Ce n’est pas la première fois que le Président Donald Trump est menacé de destitution. Il en avait déjà été question lors des suspicions de collusion avec la Russie afin de parvenir à déstabiliser sa rivale à l’élection présidentielle, Hillary Clinton.

Cette fois-ci, il s’agit d’une affaire aussi grave puisqu’un lanceur d’alerte, membre des services secrets, qui ne restera pas longtemps anonyme car il devra témoigner, a produit un enregistrement fâcheux pour le Président Trump.

On entend clairement et à plusieurs reprises le Président insister auprès de son interlocuteur, le Président ukrainien, pour lancer une enquête concernant les activités d’affaires du fils de son probable concurrent démocrate à la future élection présidentielle, Joe Biden, le mieux placé à cette époque (il ne l’est plus en ce moment).

On entend, sans ambiguïté, le Président américain promettre une relance des prêts à l’Ukraine. On sait que ces prêts avaient été suspendus puis, miraculeusement relancés, après la date de l’entretien, sans qu’on en connaisse la raison précise. 

L’accusation est donc aussi grave que les précédentes et porte certainement une cause sérieuse d’impeachment si les faits sont prouvés par une enquête. Mais il faut revenir à deux points qui contrebalancent les ardeurs de ceux qui voient déjà Donald Trump dans une obligation de se retirer honteusement du pouvoir, sans compter des éventuelles poursuites auxquelles ils serait certainement condamné à affronter.

Ni l’histoire ni l’extrême difficulté de l’opération ne plaident pour une chance au bénéfice des partisans de l’impeachment.

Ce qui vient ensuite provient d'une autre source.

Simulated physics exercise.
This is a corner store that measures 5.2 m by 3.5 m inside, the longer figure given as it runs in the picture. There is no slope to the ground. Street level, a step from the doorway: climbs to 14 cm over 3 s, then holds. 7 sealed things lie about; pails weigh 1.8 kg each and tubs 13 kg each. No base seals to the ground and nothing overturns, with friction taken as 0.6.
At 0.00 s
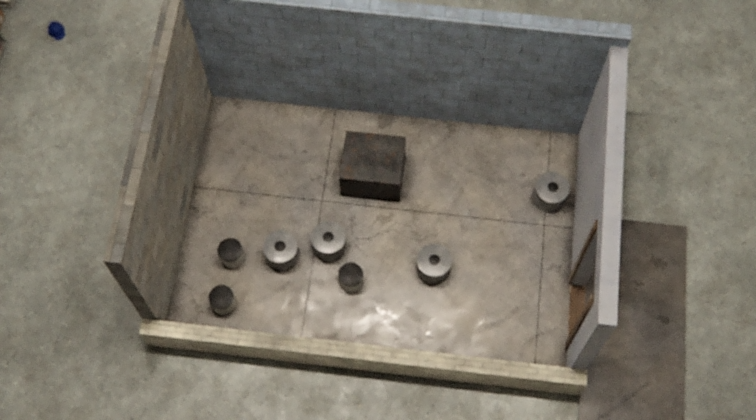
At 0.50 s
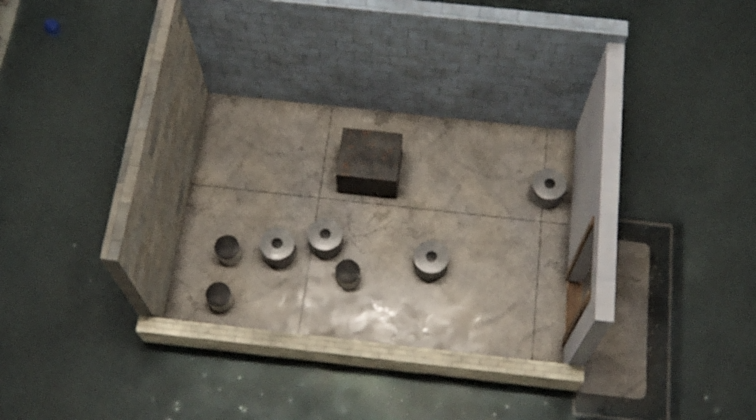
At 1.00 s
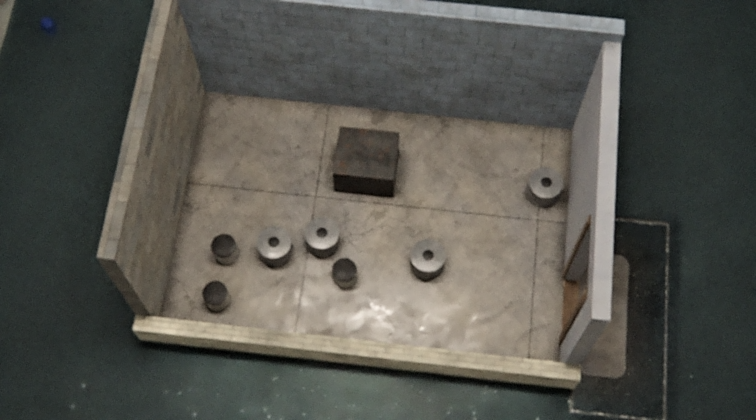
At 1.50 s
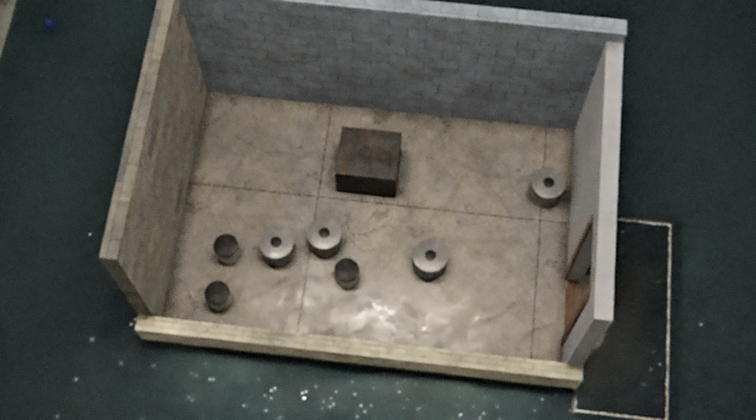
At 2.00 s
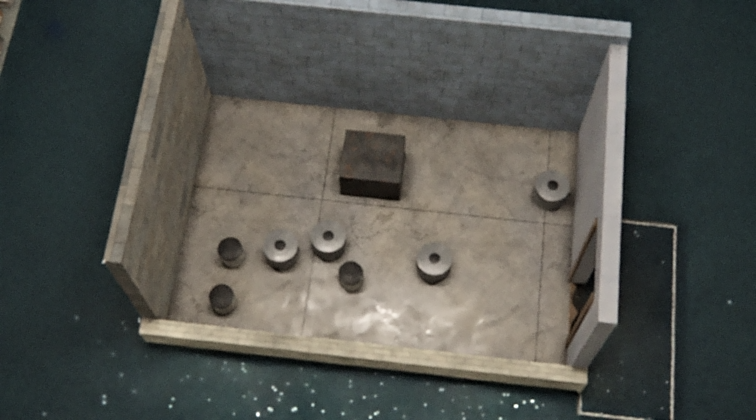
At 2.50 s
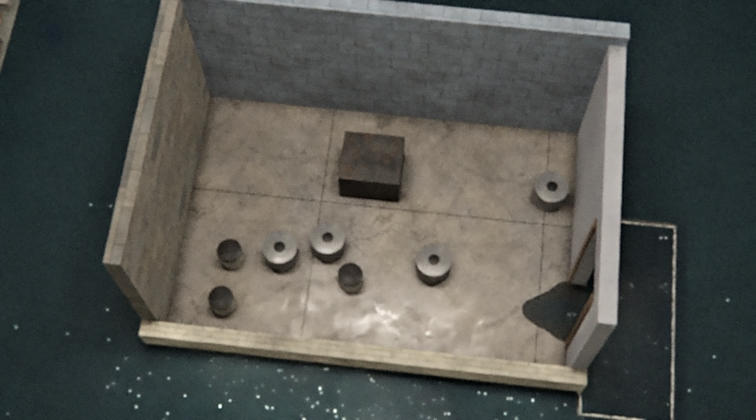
Dark water spread over the ground around the small walled store, covering the patch outside the doorway, then crept in through the opening on the right, while the box and round objects inside stayed put.
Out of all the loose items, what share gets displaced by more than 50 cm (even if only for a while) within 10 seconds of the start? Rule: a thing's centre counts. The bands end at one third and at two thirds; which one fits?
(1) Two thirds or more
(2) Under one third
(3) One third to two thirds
(2) Under one third.
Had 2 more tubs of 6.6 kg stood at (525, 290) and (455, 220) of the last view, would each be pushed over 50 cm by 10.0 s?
First one exceeds it, second one stays within it.
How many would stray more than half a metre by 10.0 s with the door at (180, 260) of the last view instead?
2.
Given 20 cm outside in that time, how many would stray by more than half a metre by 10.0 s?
Count: 3.
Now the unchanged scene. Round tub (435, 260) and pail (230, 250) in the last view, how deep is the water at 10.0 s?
3 and 2 cm.
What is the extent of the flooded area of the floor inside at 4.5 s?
5.0 m2.
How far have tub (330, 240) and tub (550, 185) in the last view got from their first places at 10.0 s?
First 0 cm, then 0 cm.
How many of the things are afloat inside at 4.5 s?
At that instant the tally stands at 0.
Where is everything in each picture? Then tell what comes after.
A pail at (351, 274) rests on the ground; a tub at (434, 260) rests on the ground; water covers 0.0 m2; 0 of 7 have shifted, in the first picture.
A pail at (348, 271), on the bottom; a tub at (431, 257), on the bottom; water covers 0.0 m2; 0 of 7 have shifted, in the second picture.
A pail at (344, 270) rests on the ground; a tub at (428, 255) rests on the ground; 0.0 m2 under water; 0 of 7 have shifted, in the third picture.
A pail at (347, 270), on the bottom; a tub at (430, 255), on the bottom; water covers 0.0 m2; 0 of 7 have shifted, in the fourth picture.
A pail at (351, 273) rests on the ground; a tub at (435, 258) rests on the ground; water covers 0.0 m2; 0 of 7 have shifted, in the fifth picture.
A pail at (350, 274) rests on the ground; a tub at (434, 260), on the bottom; water covers 0.3 m2; 0 of 7 have shifted, in the sixth picture.
After 3.5 s 0 of 7 are over 50 cm from their spots; 0 afloat.
After 4.5 s 0 of 7 are over 50 cm from their spots; 0 afloat.
After 7.0 s 0 of 7 are over 50 cm from their spots; 0 afloat.
After 10.0 s 1 of 7 are over 50 cm from their spots, and 1 have been at some point; 2 afloat.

Du point de vue de l’histoire, dix-neuf procédures de destitution ont été lancées depuis 1789. Elles ont concerné majoritairement des juges fédéraux et seules trois ont été engagées contre des Présidents, c’est donc un fait rare et aucune n’a abouti.

En 1868 pour Andrew Johnson, puis la procédure contre Richard Nixon dont nous avons déjà parlé, en 1974. Enfin, en 1998 pour la célèbre affaire concernant Bill Clinton (pour son parjure et non pour sa coquinerie envers une jeune stagiaire de la Maison blanche). 

C’est ensuite la procédure, tellement difficile qu’elle explique l’échec des autres tentatives et le scepticisme que nous pouvons avoir pour celle qui s’annonce, contre Donald Trump. Il faut surmonter deux étapes, c’est d’abord la chambre des représentants qui décide, dans un premier vote, de la tenue d’un procès ou non et c’est le Sénat qui juge définitivement à son tour.

La chambre des représentants se prononce suite à une enquête de son comité judiciaire et doit donc emporter une majorité de consentements. Daniel Pelosi, la charismatique Présidente de la chambre des représentants, démocrate, est la leader d’un mouvement qui veut mettre fin à la présidence de Donald Trump depuis le début de ses agissements, jugés indignes et contraires au droit.

Elle pourra sans aucun doute y parvenir car la chambre des représentants compte, depuis janvier 2019, une majorité démocrate. Mais ce sera une toute autre histoire pour le Sénat qui compte une majorité de républicains, 53 membres contre 45 aux démocrates, sans compter les deux sénateurs indépendants.

Les sénateurs républicains, en plus de leur appui déclaré, n’ont aucune envie de se lancer dans une telle aventure car ils savent qu’ils devront affronter des élections auprès d’un public où le socle majoritaire républicain est encore largement acquis à Donald Trump. Une aventure risquée pour certains s’ils venaient à être tentés par le vote de la destitution.

À cela il faut rajouter, dans la première étape, malgré la majorité acquise par les démocrates,  la difficulté à apporter la preuve d’une implication dans un délit caractérisé. On peut entendre tous les enregistrements possibles et en être convaincu, le droit exige quant à lui un rapport de cause à effet direct et sans ambiguïté entre les paroles et l’explication de la reprise du financement promise au Président ukrainien.

Puis, il faut tenir compte d’un dernier facteur. Les démocrates, même s’ils ne sont pas sûrs du résultat final, très hypothétique, semblent miser sur la difficulté du Président pendant sa campagne électorale en cas de procédure d’impeachment. Or, on sait que celui-ci n’est jamais aussi fort devant son électorat que lorsqu’il agite les menaces de harcèlement dont il serait victime depuis son élection. 

C’est un jeu d’autant plus hasardeux que la procédure pourrait arriver à son terme avant l’élection et l’entrée en fonction du nouveau Président. Le vote négatif du Sénat, presque garanti, serait une opportunité encore plus forte pour les chances du candidat Donald Trump.

Comme je l’avais précisé, je ne lis pas l’avenir mais si cette procédure d’impeachment arrive à démettre le Président, ce serait non seulement une première mais un miracle. Les Présidents américains jurent sur la Bible et je ne crois pas que les républicains tentent le diable.